Elves have children when they are young?

Taurandeth

New Member
As far as I understood, Tolkien wrote the 'Laws and Customs among the Eldar' after the publishing of the LotR, in order to explain some of his protagonists' backgrounds. The only 'Elf-children born in the Third Age that we know of, however, are Elrond's children - and neither he nor his wife were "young" anymore (even for elves).
Does that mean, the birth of Elladan, Elrohir and Arwen was very special (as Arwen had a special role to play), or did Tolkien rather think about the elves of the First Age, when he wrote it?
 
Laws and Customs Among the Eldar is definitely the type of text where you have to keep the sources in mind. After all, this isn't word-of-God stuff. This is someone like Pengolodh talking about his own people in a way that he would want them to be understood by outsiders (Aelfwine, or in a post-LotR world, Bilbo with his Translations from the Elvish). There's a lot of generalizations and idealizations in that text.

If someone were to ask you, 'What age do people typically get married and have kids?' you would likely tell them that getting married and having kids is something that is typically done when people are in their 20's. Now, in reality, do people also get married much later in life? Of course! But you'd give the answer based on what often happens, not based on all the outliers.

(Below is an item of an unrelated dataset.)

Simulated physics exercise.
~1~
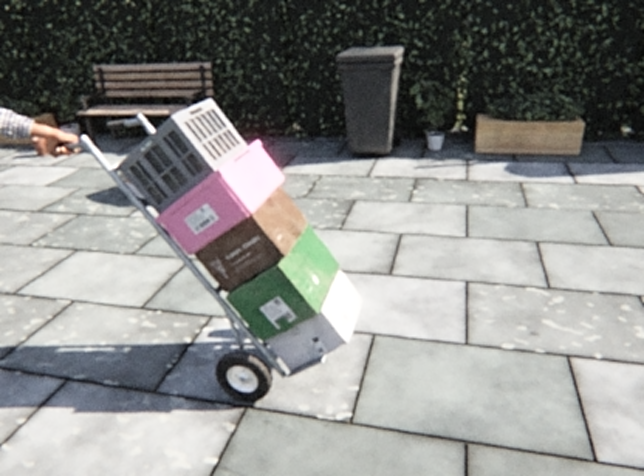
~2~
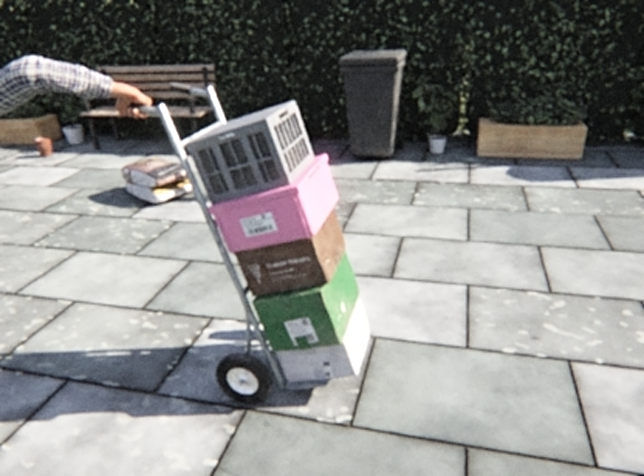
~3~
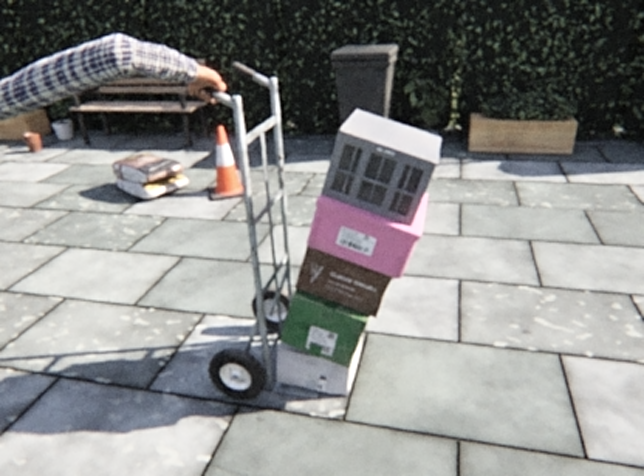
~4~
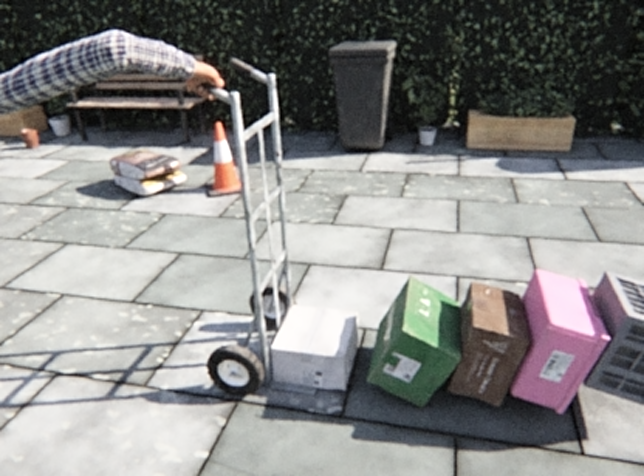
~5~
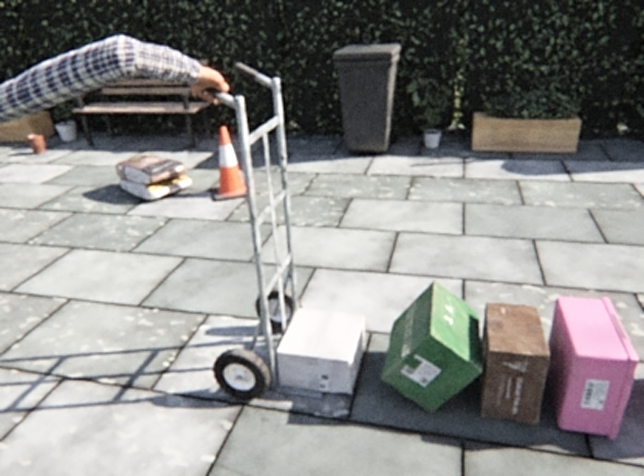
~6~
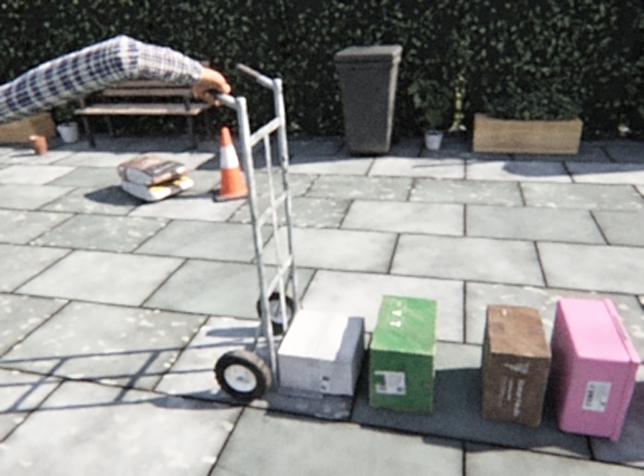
A hand swinging a loaded sack truck upright on a patio, its stacked boxes toppling right, only the white box staying put.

But for the part you are talking about, it's not a matter of only having children when you're young - it's more a matter of doing so when you and your spouse are ready. So...peacetime, not youth, is the main criteria.
 
Maybe another way to think about the question: "Laws and Customs of the Eldar" was written in period where the Myth itself was reconsidered over and against the scientific observations of JRRT's Primary World. You might say it comes from a period of rupture between his Primary World, a world providing ever more disruptive pronouncements on the cosmos, society, family, industry, economics, the value and place of The Machine, and his Secondary World that he loved and cherished. It may not fit into his Secondary World per se even as it became part of the body myth–The History of Middle-earth.

Another point of view, then, JRRT was think about both, and the new challenges that faced him as he continued sub-creating in the latter part of his life.